When Ubuntu 10.04 was released I installed it in a partition on my main drive. The configuration was something like this :

||Recovery Partition||WinVista||Ubuntu||Data Partitions ...||

Ubuntu installed GRUB and while it booted the two OSes just fine, it made my laptop's Windows recovery partition inaccessible and despite many attempts at trying to recover the recovery partition it never worked. This, combined with some unresolved sound issues led me to wipe off Ubuntu at the time.

I'm planning to install 10.10 on my desktop. I've salvaged a 120GB SATA drive from an another system that I plan to dedicate to Linux installs. Now this time I want to keep my primary Windows 7 HDD unaffected from the Linux install. Is there some way to make sure that the GRUB install will not overwrite the primary HDD MBR ? The configuration I'm aiming for is this :

Primary Drive :
||Win7||Data Partitions ... ||

Secondary Drive :
||Ubuntu Partitions ||

I want to be able to choose which drive to boot from using the BIOS F12 boot device selection menu.

Is this possible ?

mikewhatever
October 9th, 2010, 12:20 PM
Yes, there is. Look at step 8 of the installation guide:
https://help.ubuntu.com/community/GraphicalInstall

The 'Advanced' button lets you choose where to install grub. The default choice it sda, which is not what you want. The secondary hdd should be designated as sdb or sdc.

cascade9
October 9th, 2010, 12:36 PM
Or do it the lazy way- just disconnect the windows HDD when you install the 120GB HDD for linux. Install linux, shut down, then reconnect the windows HDD...then change the defualt booting HDD (in BIOS) to whatever OS you want to start normally.

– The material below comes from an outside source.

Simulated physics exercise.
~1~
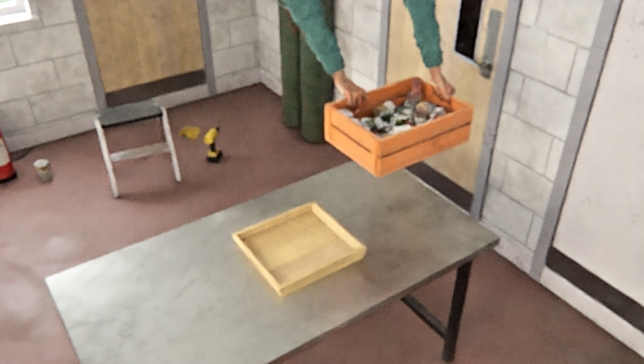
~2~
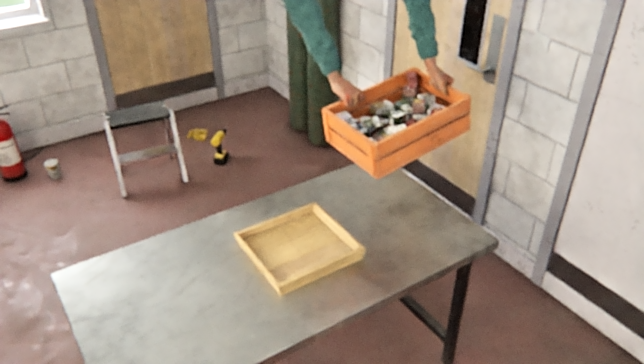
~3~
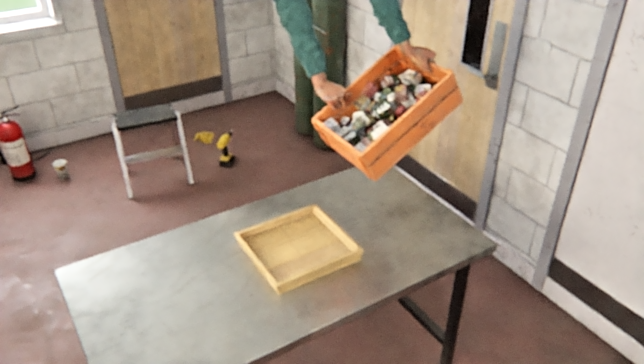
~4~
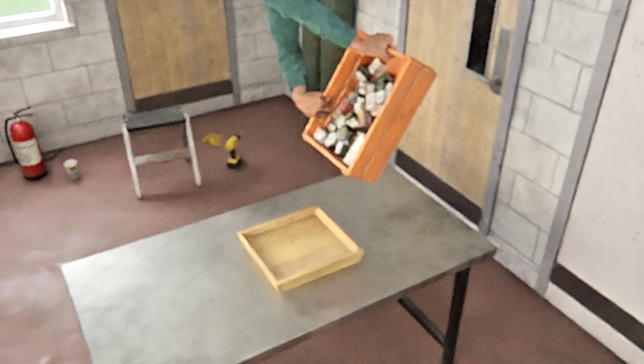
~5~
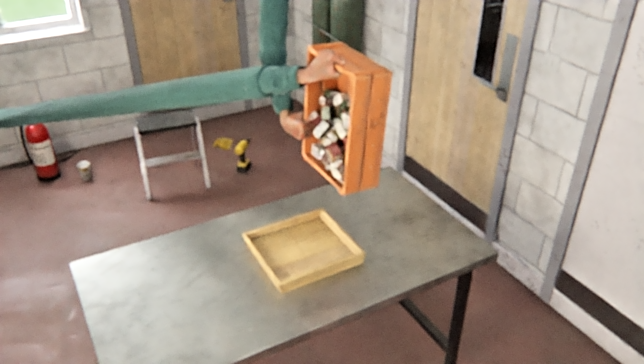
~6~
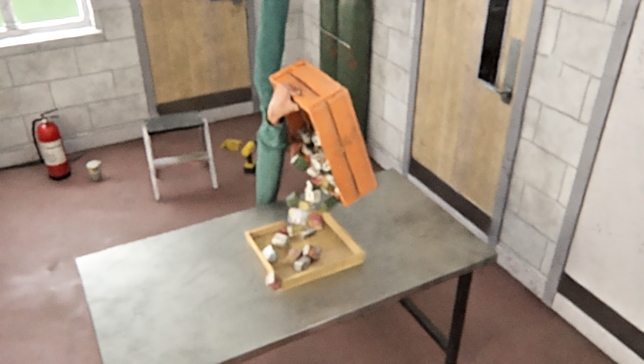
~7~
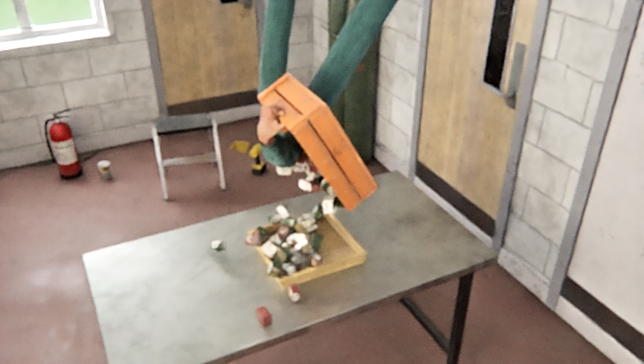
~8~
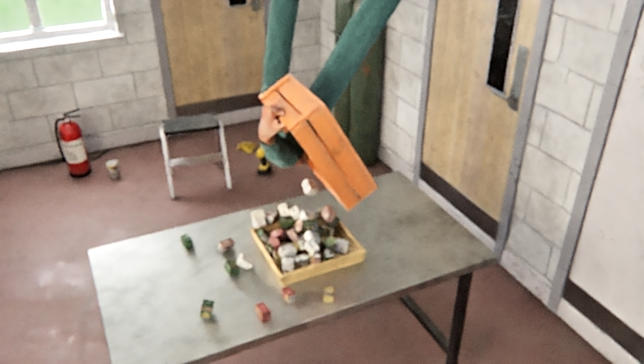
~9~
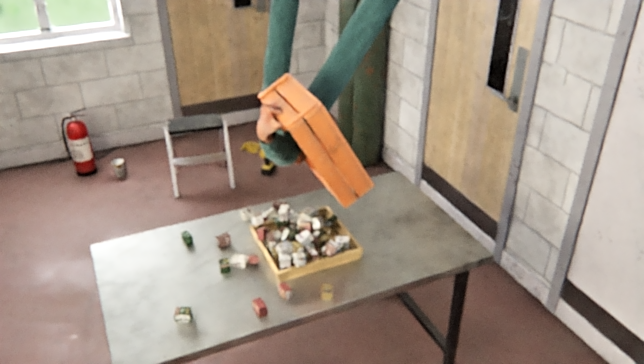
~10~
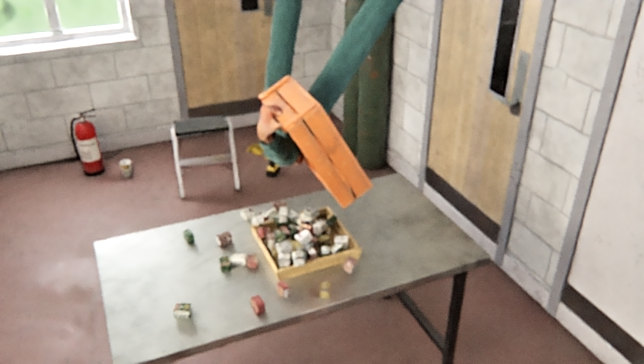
At first, two green-sleeved arms hold an orange tote full of small cartons above a grey table, where an empty, shallow wooden tub sits. The hands tilt the tote steadily toward the tub, and the cartons shift inside it. Once it tips past upright on its side, the cartons tumble out in a stream and start filling the tub. They pile into a heap, while some land or bounce onto the tabletop, mostly to the left and front. The tote then stays tipped and still, with most cartons heaped in the tub and several scattered outside it.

If you want to start the other OS, just go into BIOS, or hit the 'select what device to boot from' key (normally F12). Easy!

alt.dev
October 9th, 2010, 12:55 PM
Thanks for the suggestions guys. I though of the "lazy" method too but I figured in that case Ubuntu would not get a chance to auto-mount my NTFS partitions during setup. If I do use this trick, would it be easy to reattach the NTFS drive later on and have Ubuntu mount my partitions ?

mikewhatever
October 9th, 2010, 02:01 PM
Making an ntfs partition automount is very easy indeed.
http://psychocats.net/ubuntu/mountwindows

Mark Phelps
October 9th, 2010, 06:34 PM
Thanks for the suggestions guys. I though of the "lazy" method too but I figured in that case Ubuntu would not get a chance to auto-mount my NTFS partitions during setup. If I do use this trick, would it be easy to reattach the NTFS drive later on and have Ubuntu mount my partitions ?

You don't want to automount your Win7 OS partition, at least, not read-write. That's asking for trouble as any filesystem problems brought about by unclean shutdown could render your Win7 OS partition unbootable.